Standard Components of Mortgage Payments
If you’ve never owned a home before, there might be several different elements of the mortgage and purchase process you have some questions about. From early basics like pre-approval or pre-qualification to closing dates and timing considerations, there’s a lot to learn if you’re going through the steps of a mortgage for the first time.
At Primary Residential Mortgage in Guilford, our team of mortgage pros can help you in all these areas and more. There’s no element of a mortgage too simple, no question too basic for us to assist you with it. One area that many first-timers want a little clarity on for their future planning: What are the standard components that make up a mortgage payment, how will I make these payments, and how can I express my yearly mortgage-related expenses properly?

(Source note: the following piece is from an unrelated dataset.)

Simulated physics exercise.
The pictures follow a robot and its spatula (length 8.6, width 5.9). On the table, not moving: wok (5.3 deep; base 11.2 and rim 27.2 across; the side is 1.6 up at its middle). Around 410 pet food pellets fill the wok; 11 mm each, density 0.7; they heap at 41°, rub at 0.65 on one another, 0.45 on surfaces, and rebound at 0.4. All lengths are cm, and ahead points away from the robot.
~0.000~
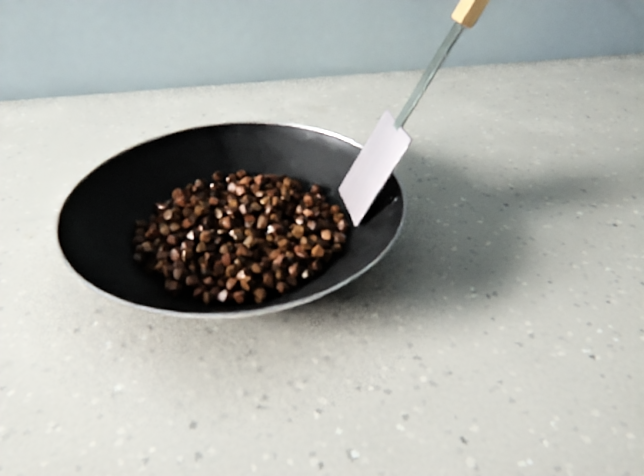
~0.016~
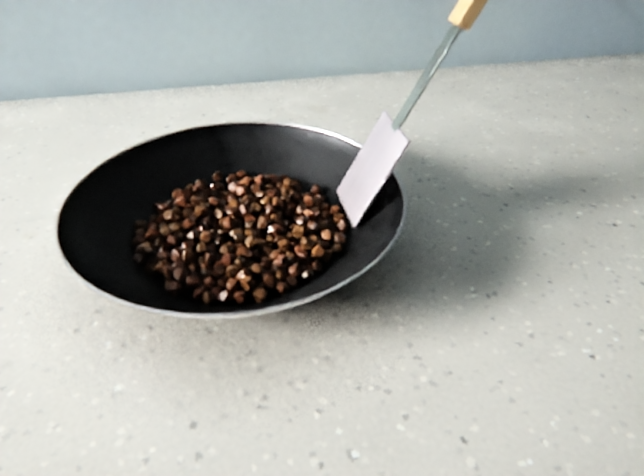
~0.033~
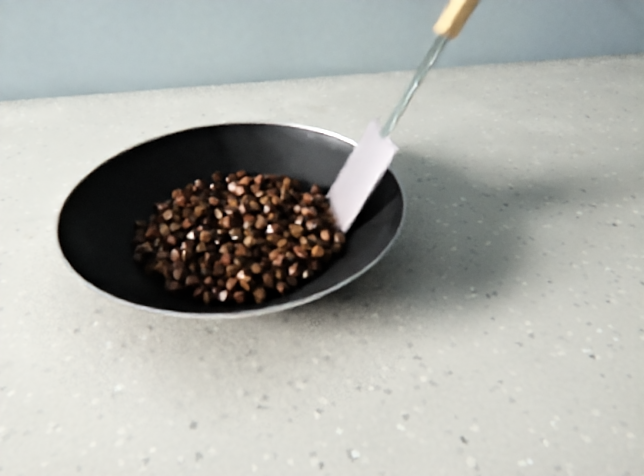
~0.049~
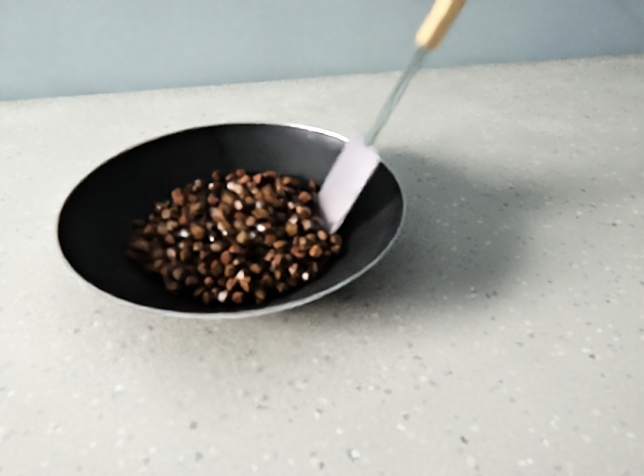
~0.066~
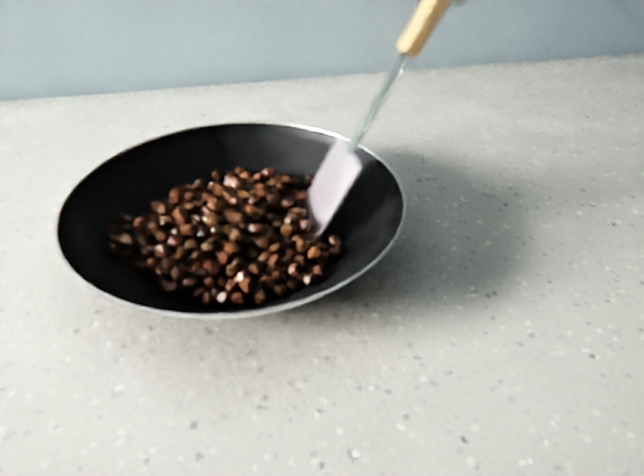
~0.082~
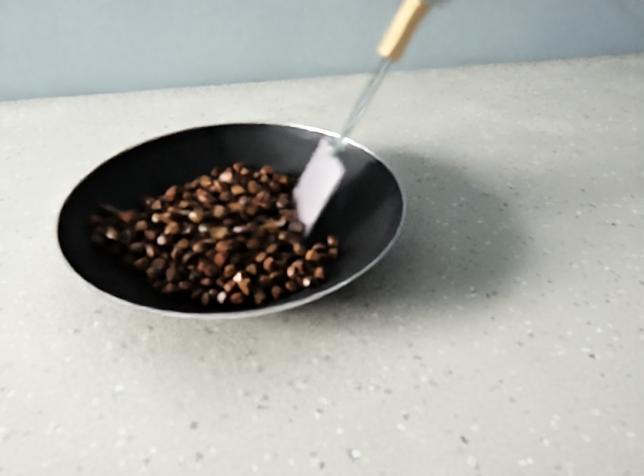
A spatula with a wooden handle dips into the right side of a black wok on a speckled grey surface, then moves left, pushing part of a heap of small brown pellets toward the wok's left side.
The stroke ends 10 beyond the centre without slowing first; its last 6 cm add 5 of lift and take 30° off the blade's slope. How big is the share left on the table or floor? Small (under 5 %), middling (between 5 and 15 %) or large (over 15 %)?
Answer: Large; over 15 % of the pet food pellets finish on the table or floor.
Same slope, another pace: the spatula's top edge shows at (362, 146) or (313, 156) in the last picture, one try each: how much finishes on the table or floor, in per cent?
Some 15 and 30 per cent.
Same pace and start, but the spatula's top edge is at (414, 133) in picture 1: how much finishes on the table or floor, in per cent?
About 20 per cent.
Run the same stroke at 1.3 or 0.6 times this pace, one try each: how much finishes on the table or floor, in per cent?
Some 30 and 10 per cent.
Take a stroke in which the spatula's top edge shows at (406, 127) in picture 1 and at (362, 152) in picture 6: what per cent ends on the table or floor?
About 15 per cent.
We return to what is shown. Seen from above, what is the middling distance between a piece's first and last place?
Roughly 4 cm.
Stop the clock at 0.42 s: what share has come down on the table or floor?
About 20 per cent.
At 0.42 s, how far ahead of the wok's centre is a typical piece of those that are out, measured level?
About 24 cm.
After 0.14 s, sloping 62°, highest piece 7 above the table; 406 in the wok, 1 on the blade or in flight.
After 0.20 s, sloping 53°, highest piece 7 above the table; 401 in the wok, 6 on the blade or in flight.
After 0.42 s, sloping 32°, highest piece 12 above the table; 291 in the wok, 78 on the table or floor, 38 on the blade or in flight.
After 1.47 s, sloping 32°, highest piece 6 above the table; 291 in the wok, 116 on the table or floor.
In the end, 291 in the wok, 116 on the table or floor. That is 29 % on the table or floor.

Elements of Mortgage Payments
There are four standard elements of a normal mortgage payment:
- Principal balance: Part of your monthly payment will go toward the principal balance of the mortgage. This percentage will be lower as you begin your payments, but will rise as you pay off more and more of the loan.
- Interest: This is the rate your lender charges you in exchange for lending you the money. As you move further in your payment process and pay off more and more interest, this percentage will drop while the percentage of your payments that goes to the principal balance will rise.

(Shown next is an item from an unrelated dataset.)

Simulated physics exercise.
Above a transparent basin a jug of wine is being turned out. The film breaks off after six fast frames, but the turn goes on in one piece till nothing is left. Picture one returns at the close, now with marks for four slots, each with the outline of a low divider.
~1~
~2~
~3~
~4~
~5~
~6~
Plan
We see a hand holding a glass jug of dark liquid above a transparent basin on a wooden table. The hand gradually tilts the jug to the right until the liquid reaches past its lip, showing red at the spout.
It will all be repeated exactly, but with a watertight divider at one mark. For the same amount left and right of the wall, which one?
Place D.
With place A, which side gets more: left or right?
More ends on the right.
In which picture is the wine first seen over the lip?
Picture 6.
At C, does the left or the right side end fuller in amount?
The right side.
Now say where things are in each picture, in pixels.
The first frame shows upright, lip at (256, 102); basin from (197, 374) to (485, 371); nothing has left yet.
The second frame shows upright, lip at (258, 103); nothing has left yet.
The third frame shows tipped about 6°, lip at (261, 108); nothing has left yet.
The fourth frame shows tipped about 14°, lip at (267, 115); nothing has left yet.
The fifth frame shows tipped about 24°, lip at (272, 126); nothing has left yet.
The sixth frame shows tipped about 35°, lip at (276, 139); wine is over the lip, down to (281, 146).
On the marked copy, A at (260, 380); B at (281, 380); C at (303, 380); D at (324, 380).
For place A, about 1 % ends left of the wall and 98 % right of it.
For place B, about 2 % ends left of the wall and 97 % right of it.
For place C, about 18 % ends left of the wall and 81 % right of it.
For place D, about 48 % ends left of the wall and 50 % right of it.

- Insurance: This will include homeowner’s insurance, plus private mortgage insurance if your lender requires it based on the down payment amount you were able to come up with.
- Taxes: Basic property taxes, expressed monthly.
Taxes and Insurance
The final two sections we listed above, taxes and insurance, can be included in a couple different ways as part of your payments. The options here:
- Escrow: Your lender will tally up all property taxes and insurance costs, estimating a monthly amount you’ll need for these. Each month, this amount will be added to your standard monthly payment and held in an escrow account. When various insurance or tax bills come due, they are paid by your lender out of this account.

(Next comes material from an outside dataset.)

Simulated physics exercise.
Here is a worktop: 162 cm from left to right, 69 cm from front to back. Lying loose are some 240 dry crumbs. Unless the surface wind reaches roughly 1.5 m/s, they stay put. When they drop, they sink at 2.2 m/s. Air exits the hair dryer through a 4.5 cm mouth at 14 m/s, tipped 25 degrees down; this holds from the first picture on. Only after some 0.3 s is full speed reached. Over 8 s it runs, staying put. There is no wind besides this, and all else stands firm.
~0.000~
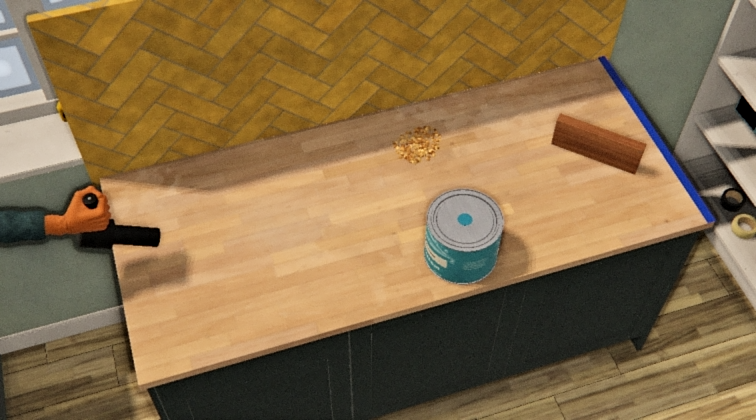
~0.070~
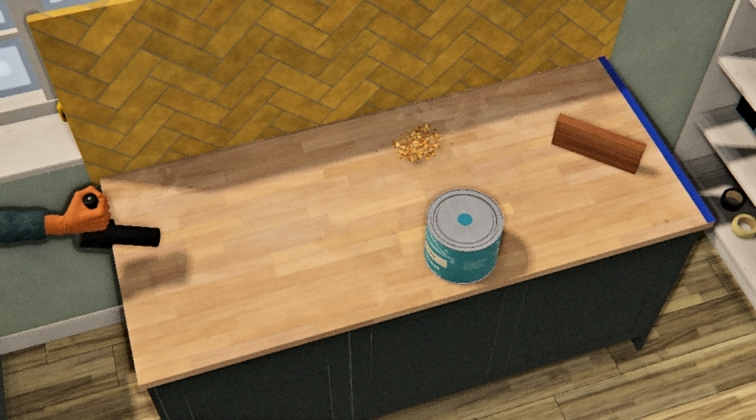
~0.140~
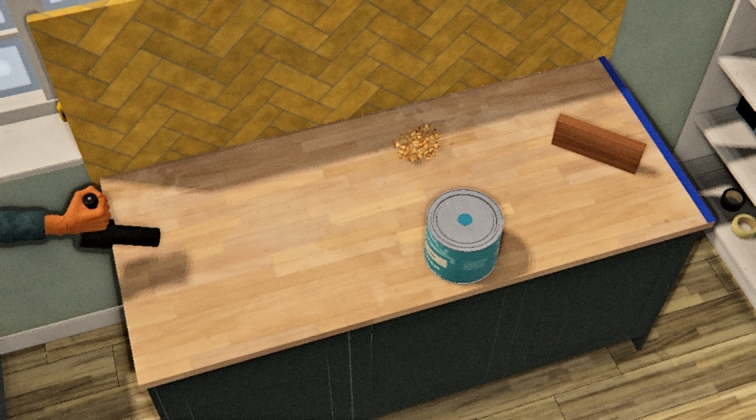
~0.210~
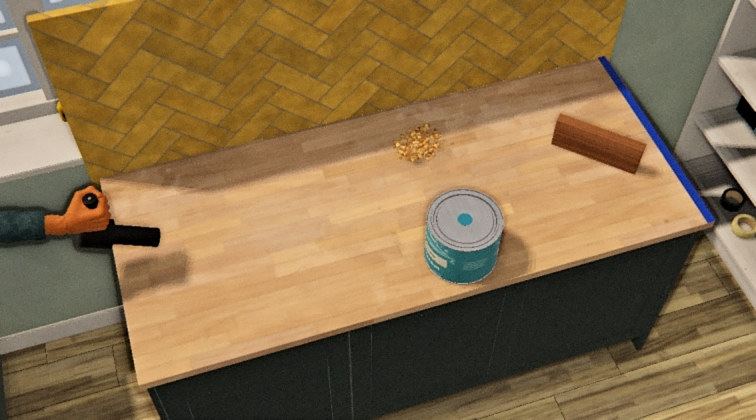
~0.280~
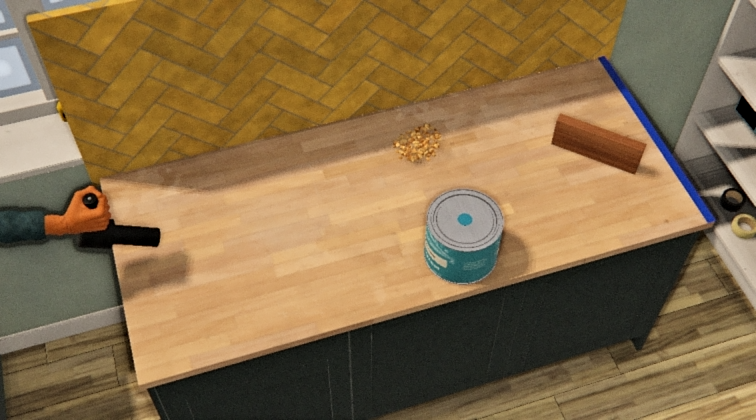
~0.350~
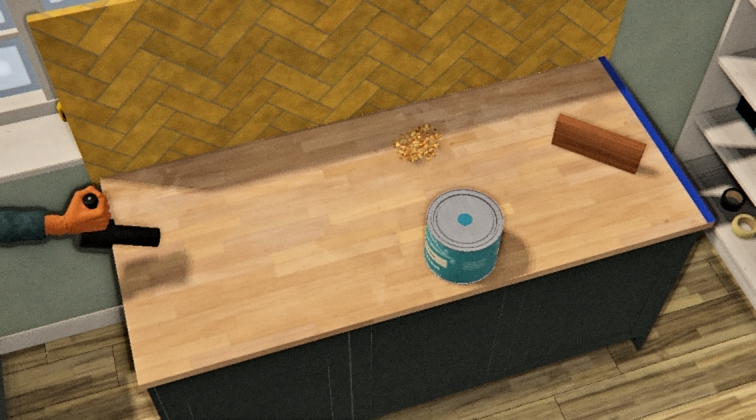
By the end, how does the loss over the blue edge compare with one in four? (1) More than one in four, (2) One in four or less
1.
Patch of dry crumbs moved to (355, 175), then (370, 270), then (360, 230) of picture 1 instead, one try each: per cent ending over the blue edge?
In turn: 90 per cent, 1 per cent, 50 per cent.
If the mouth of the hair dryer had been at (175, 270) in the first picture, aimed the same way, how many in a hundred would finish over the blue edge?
90 per cent, roughly.
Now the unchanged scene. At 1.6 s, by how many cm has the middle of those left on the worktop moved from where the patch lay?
Centre offset: Approx. 65 cm.
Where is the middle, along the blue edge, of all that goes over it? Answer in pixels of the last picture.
Median crossing point, approx. (615, 72).
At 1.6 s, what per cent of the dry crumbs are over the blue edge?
About 70 per cent.
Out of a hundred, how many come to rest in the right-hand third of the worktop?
Something close to 5 % ends up there.
After 1.6 s, 50 % are on the move or not yet settled, 75 % are over the blue edge; the middle of those still in play is near (626, 99).
After 2.6 s, 10 % are on the move or not yet settled, 91 % are over the blue edge.
After 4.4 s, 6 % are on the move or not yet settled, 92 % are over the blue edge.
After 8.0 s, at the end, 95 % are over the blue edge.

- Self-payment: Instead of tacking them on to your monthly payment amount, you pay taxes and insurance directly when they’re due. These are usually not monthly bills, so you’ll need to have a separate fund cycle set up for them.
How Payments Are Made
Mortgage payments are generally billed at the beginning of each month. You’ll be given exact amounts for upcoming payments well in advance, so you have time to prepare and save. You’ll begin making mortgage payments in the form of closing on your home – this means when you move into the home, there will be a one-month delay before you start sending in payments.
APR
We discussed above the various options for paying taxes and insurance, which can sometimes complicate your ability to figure out exactly how much you’re paying yearly based on differing bill cycles. APR, or annual percentage rate, however, refers to a full yearly cost covering principal, interest, insurance and any origination fees – it’s a broad expression of your overall expenses. There are various online calculators out there where you can try out different loan amounts and figure out what your payments will be.